Residents in the city of Fremont face one less threat from a big earthquake today, with the opening of the new dam at the Calaveras Reservoir.

Fifteen years ago, engineers realized the 93-year-old dam could fail in a major earthquake, sending a gush of water onto nearly a quarter-million people living downstream.

Today, the reservoir, which sits near the Santa Clara-Alameda county line, has a new, 220-foot-high dam that can withstand a 7.2 magnitude earthquake.

For more on the new dam, KQED’s Brian Watt spoke with Paul Rogers, managing editor at KQED Science and environmental writer at Mercury News.

Brian Watt: Can you tell us why this dam needed to be done?

Paul Rogers: Yeah, you know, this reservoir, Calaveras Reservoir, it kind of is hidden. It sits back in the hills behind I-680 in a rural area near the Alameda-Santa Clara County line, and it’s been there since 1925. About 15 years ago, state engineers realized it wasn’t really up to modern earthquake standards and that if a big quake happened on the Calaveras Fault, which literally runs right through the middle of the reservoir, it could break the dam and send a 30-foot-high wall of water into downtown Fremont.

Q: So when you decide to rebuild something like this, it strikes me as the kind of project that is a lot more involved than maybe you know at the outset. 
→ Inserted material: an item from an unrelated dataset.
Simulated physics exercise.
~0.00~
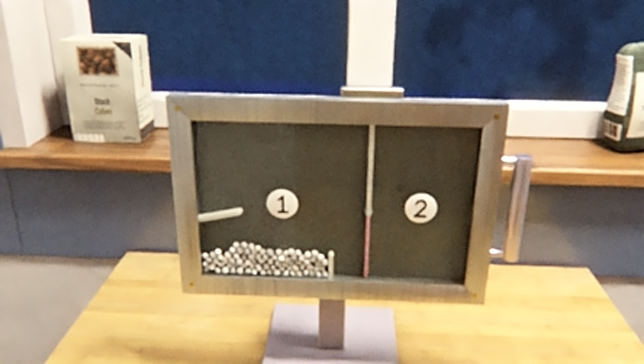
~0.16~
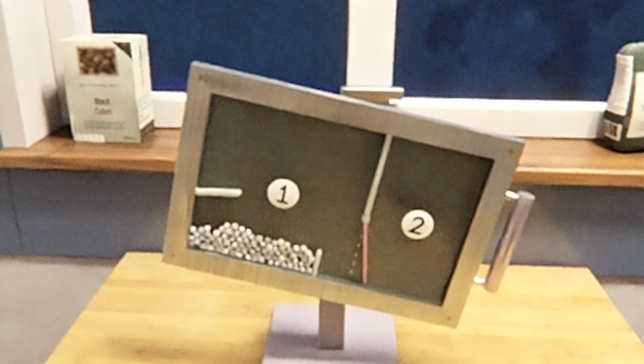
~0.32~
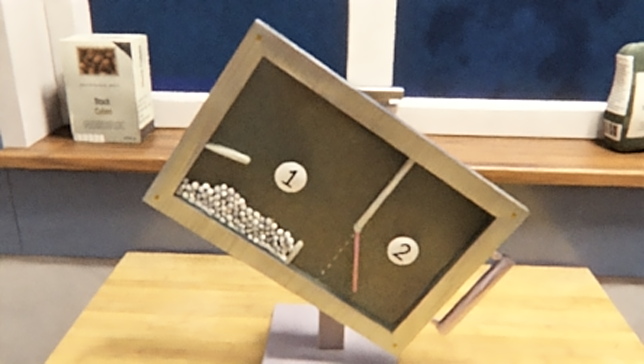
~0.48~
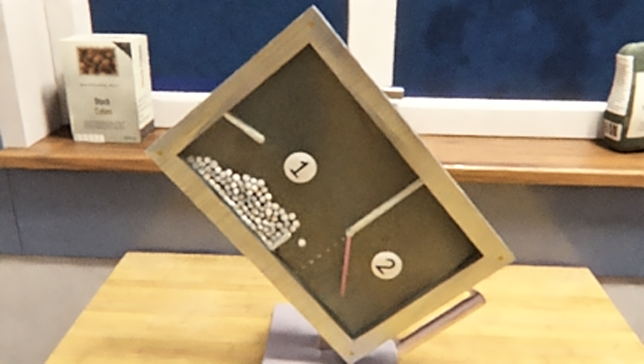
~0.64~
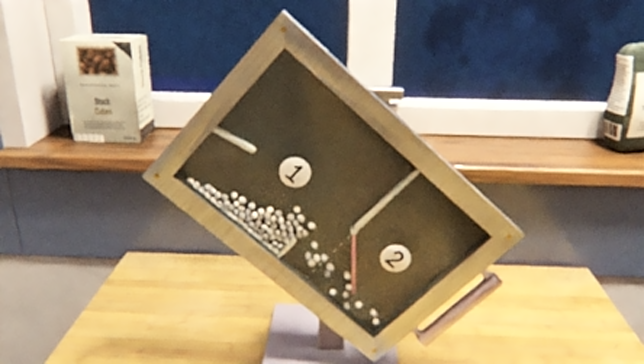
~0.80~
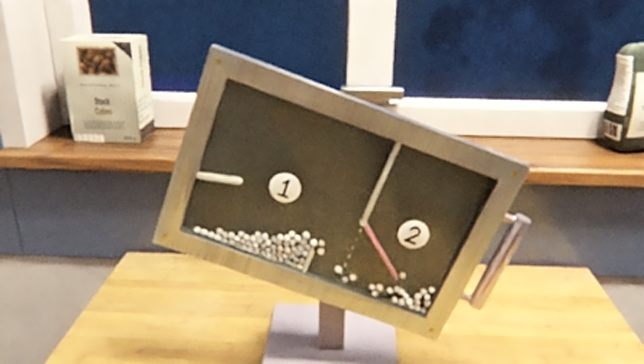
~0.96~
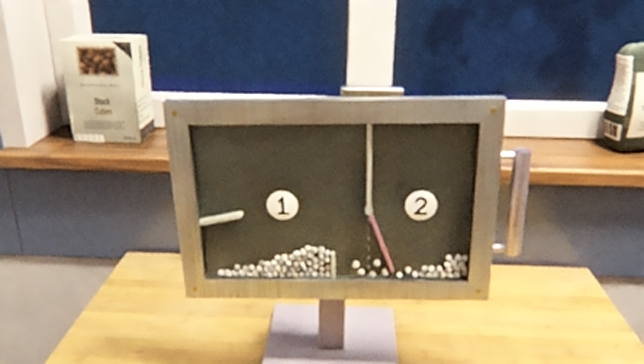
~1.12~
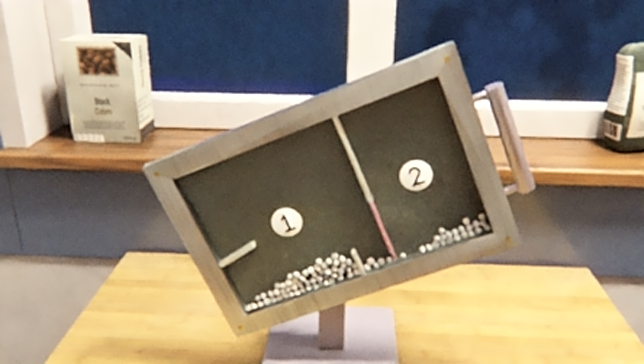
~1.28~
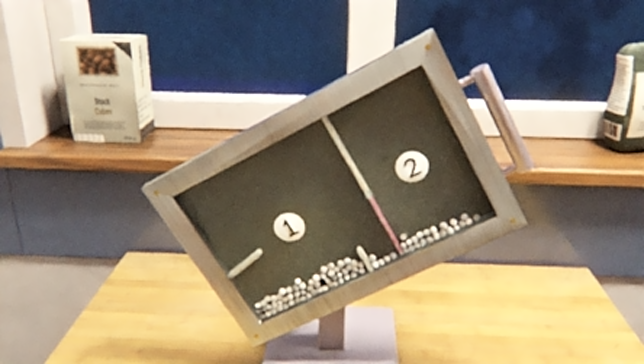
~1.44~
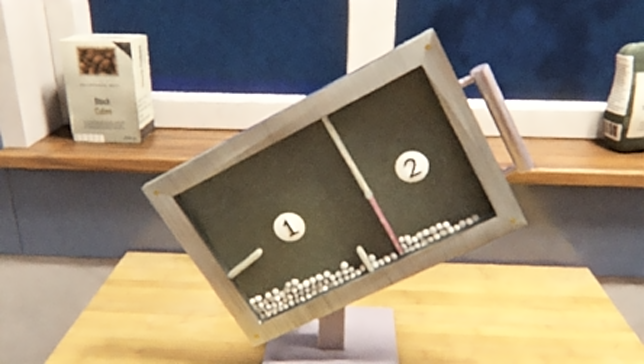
A metal-framed, see-through box with a dark back stands upright on a post above a wooden table, seen from the front before a windowsill holding a carton. White beads lie at the lower left, behind a short lip, and a divider with a pink flap separates the two numbered sides. The box tips steeply clockwise, and the beads bank up against the lip. As it swings back, some spill over it and pass the open flap into the right side. Tilting anticlockwise, the box stops with the flap shut, most beads on the left and fewer on the right.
Absolutely. It’s like buying an old house, and you start to go into the walls and you realize there’s dry rot and all sorts of problems there. The San Francisco Public Utilities Commission, which owns this dam and the Hetch Hetchy System, they thought this project to replace the dam was going to be done three years ago. They thought it was going to cost $400 million. It’s ended up being three years late and costing $800 million, and it wasn’t really their fault. They found all of these ancient landslides and other just pieces of a geologic layer cake out there in the mountains when they started to dig away.
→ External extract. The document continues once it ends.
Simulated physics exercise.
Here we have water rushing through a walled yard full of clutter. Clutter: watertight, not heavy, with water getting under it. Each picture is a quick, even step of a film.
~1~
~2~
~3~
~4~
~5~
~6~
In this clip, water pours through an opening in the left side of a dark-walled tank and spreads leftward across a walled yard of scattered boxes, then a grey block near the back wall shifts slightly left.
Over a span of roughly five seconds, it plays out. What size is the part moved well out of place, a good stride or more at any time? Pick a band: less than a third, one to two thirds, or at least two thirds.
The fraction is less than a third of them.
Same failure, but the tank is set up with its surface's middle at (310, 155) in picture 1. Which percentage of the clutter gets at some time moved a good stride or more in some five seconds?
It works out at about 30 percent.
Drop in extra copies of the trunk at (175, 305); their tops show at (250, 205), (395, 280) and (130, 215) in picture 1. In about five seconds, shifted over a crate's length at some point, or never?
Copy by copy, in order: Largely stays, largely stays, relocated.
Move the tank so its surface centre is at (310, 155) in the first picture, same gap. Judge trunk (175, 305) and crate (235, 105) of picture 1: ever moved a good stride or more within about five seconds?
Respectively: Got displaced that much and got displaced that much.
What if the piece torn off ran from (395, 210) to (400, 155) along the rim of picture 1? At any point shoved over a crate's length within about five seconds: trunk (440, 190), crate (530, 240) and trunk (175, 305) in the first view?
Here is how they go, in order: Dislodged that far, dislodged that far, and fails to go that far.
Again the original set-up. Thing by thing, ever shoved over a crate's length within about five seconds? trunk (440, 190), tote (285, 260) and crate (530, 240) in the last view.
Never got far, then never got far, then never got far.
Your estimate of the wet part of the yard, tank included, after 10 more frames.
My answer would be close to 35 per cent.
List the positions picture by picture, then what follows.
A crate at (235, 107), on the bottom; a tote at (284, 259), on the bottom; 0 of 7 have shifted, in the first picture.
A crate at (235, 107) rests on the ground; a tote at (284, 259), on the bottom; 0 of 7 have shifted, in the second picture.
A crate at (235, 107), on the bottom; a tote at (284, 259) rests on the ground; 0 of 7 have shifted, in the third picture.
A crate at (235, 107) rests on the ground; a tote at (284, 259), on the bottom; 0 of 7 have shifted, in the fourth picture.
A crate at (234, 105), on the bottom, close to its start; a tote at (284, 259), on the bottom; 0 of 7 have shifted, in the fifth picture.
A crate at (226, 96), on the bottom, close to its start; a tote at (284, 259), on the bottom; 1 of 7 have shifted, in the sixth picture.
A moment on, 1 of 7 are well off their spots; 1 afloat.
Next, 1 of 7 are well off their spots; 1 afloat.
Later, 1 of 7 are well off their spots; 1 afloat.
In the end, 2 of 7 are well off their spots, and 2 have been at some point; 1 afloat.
Q: So we’re talking about fossils?

Paul Rogers: Well, there were all sorts of cool faults and things like that, which ended up being a problem for them, but there were also amazing fossils, like shark teeth from 50-foot-long megalodon sharks 20 million years ago that used to swim around here. They found 20 whale skulls. They found fossilized palm trees. All sorts of amazing stuff which is now up at the UC Berkeley Museum of Paleontology.

Q: Can you put this dam rebuilding in the context of all that is happening in the San Francisco Bay Area to shore up the water supply system?

Sure. After the 1989 Loma Prieta Earthquake, a lot of people were really worried that we had a pretty old water system in the Bay Area, and particularly the Hetch Hetchy System, which serves 2.7 million people in four counties, that a big quake like Loma Prieta could cut off water supply to large sections of the Bay Area for up to 60 days. So the San Francisco Public Utilities Commission went to the people in 2002. There was a vote. The voters agreed to triple their water bills, essentially, and do a $5 billion upgrade, that’s billion with a B, of the water system all throughout the Bay Area. They’ve done almost all of that work. It’s more than 80 projects. They built a tunnel under the Bay to move water, they’ve upgraded not wastewater, but regular drinking water treatment plants, all sorts of cool projects, and this Calaveras project is the biggest final piece of all that.

Q: So this sounds a little bit like going to the dentist. You don’t want to do it, it’s expensive, but you kind of know you have to do it. You have to push though it.

Paul Rogers: Absolutely. You have to suffer, you have to pay the bill, and in this case, it means we’ll have a more reliable water supply for the next hundred years.